While tiering isn’t prohibited under national water standards, an industry manual recommends using information such as customers’ bills to determine average past usage and use that data to make the tiers’ base costs. Instead, the city tied the base costs to the amount of water available to each customer, according to Moor’s opinion.

As a result, that part of the system violates Proposition 218, passed by voters across the state in 1996, according to Ben Benumof, attorney for local watchdog group Glendale Coalition for a Better Government. Proposition 218 mandates pricing be based on “analysis of cost.”

Colantuno said he doesn’t think past sales are necessarily a good predictor of future sales, pointing to the yet-unknown impact climate change and more efficient plumbing technology will have on water usage.

Unless the City Council decides to file for review by the state Supreme Court by Feb. 5, officials will need to hire a consultant, conduct another cost-of-service analysis, notify customers and hold a 45-day protest period. “[It will be] the whole drill that we went through to get here,” Colantuno said.

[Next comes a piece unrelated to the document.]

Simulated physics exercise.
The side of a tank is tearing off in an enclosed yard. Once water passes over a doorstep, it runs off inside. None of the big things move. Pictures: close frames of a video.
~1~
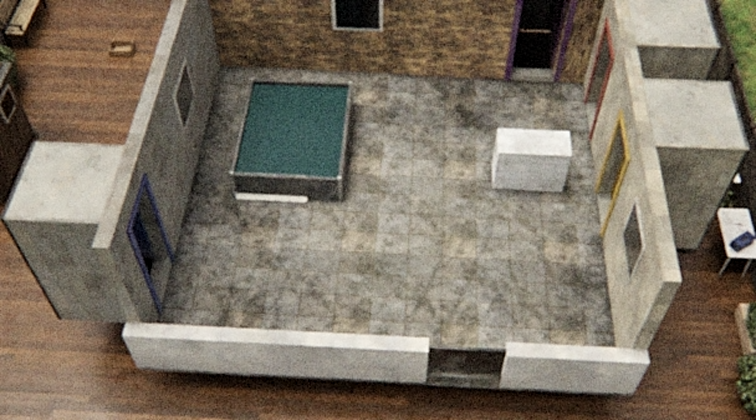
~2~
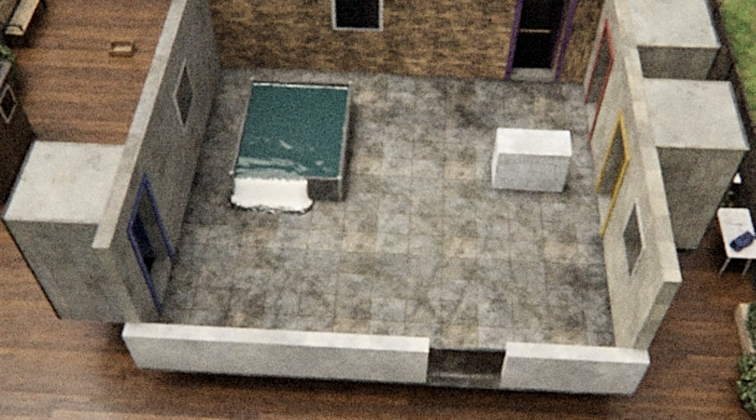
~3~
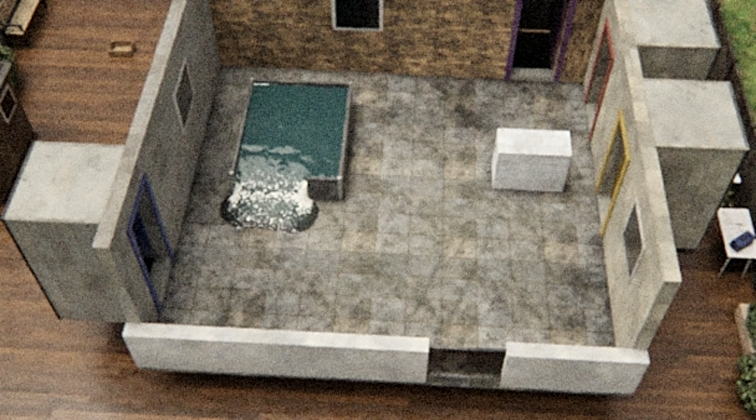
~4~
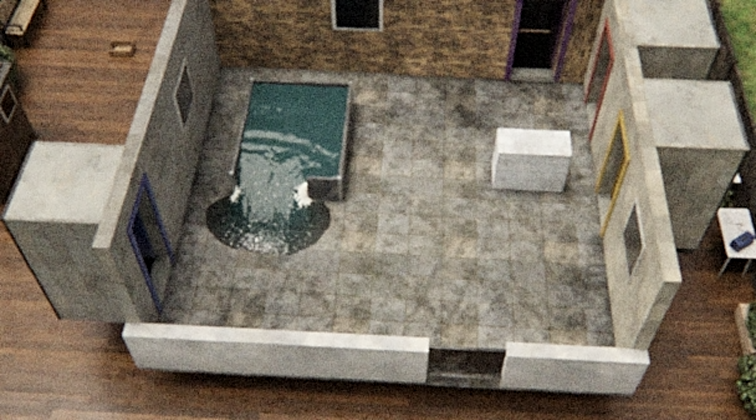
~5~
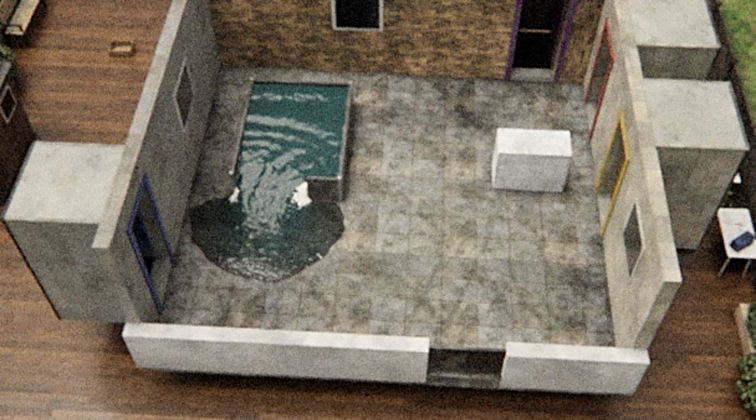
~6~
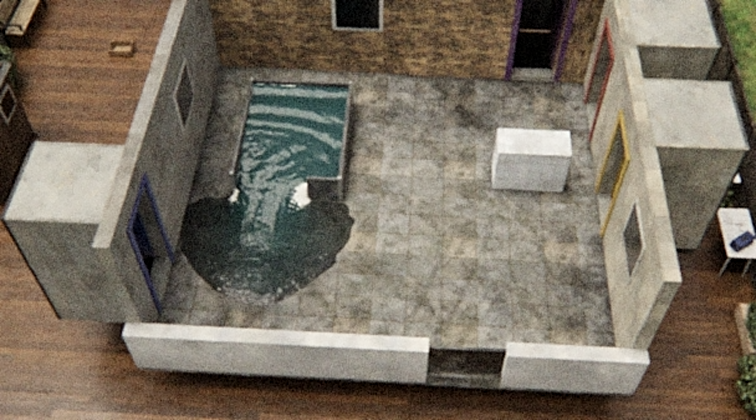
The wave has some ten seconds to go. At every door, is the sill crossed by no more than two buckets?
The purple door: Yes, it stays at two or less. The yellow door: No, more than that crosses. The blue door: Yes, it stays at two or less. The red door: Yes, it stays at two or less.
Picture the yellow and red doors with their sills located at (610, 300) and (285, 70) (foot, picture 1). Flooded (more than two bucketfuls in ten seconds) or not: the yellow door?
The yellow one goes past it.
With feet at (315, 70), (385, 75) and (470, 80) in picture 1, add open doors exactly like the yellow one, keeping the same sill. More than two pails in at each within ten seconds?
First stays short of it, second stays short of it, third stays short of it.
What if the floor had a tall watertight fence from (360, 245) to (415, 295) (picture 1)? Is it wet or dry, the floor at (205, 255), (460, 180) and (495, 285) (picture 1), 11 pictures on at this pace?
Taking the points in order, they are inundated, high and dry and high and dry.
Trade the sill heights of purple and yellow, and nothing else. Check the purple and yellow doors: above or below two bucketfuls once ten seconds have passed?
The purple door falls short, the yellow door falls short.
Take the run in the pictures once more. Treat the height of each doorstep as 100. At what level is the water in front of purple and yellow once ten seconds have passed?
Some 50 percent, then some 260 percent.
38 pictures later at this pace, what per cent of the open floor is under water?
I reckon around 60 %.
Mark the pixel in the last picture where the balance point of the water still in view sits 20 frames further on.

“There will be another table filled with numbers prepared by a consultant that has a slightly different theory, and my impression is it probably won’t change the rates very much,” Colantuno said.

Benumof said the most important aspect of the case was decided in January 2017, when an L.A. Superior Court judge ruled that the city incorrectly placed itself in a lower-cost tier. The city did not appeal that ruling.

“That was the thrust of our case, which we won at trial,” Benumof said. “The issues that were on appeal were important, too, but they’re sub-issues within Prop 218.”

In its most recent opinion, the appeals court upheld other aspects of Glendale’s water rates that were challenged by the coalition in its 2014 lawsuit, including the city’s decision to charge customers a fire-protection fee.

Reversing a 2017 trial court decision, the three-justice panel determined that the fee did not violate Proposition 218, which prohibits energy customers from being charged for a service that benefits the general public, because the fire hydrants supported by the fees primarily benefit property owners.

“Although the fire department could conceivably use any available measure to extinguish a fire unrelated to real property, including hydrant water in the absence of an alternative, hydrants are not located, designed or intended for all fires that happen to occur in public places,” Moor wrote.

A separate appeals court opinion, also issued Dec. 27, concluded the city had levied a tax on its electricity ratepayers beginning in 2007 by charging them more than the cost of service.

That case, also brought by the coalition, is slated to return to trial court to determine whether or not that tax increased after 2010, which would violate Proposition 26. That law requires two-thirds voter approval to hike or adopt taxes.

The same opinion invalidated a trial court’s $60-million judgment against the city, based on its finding that the city had overcharged customers. It could still be ordered to repay customers a to-be-determined sum if the trial court judge finds the tax increased after 2010.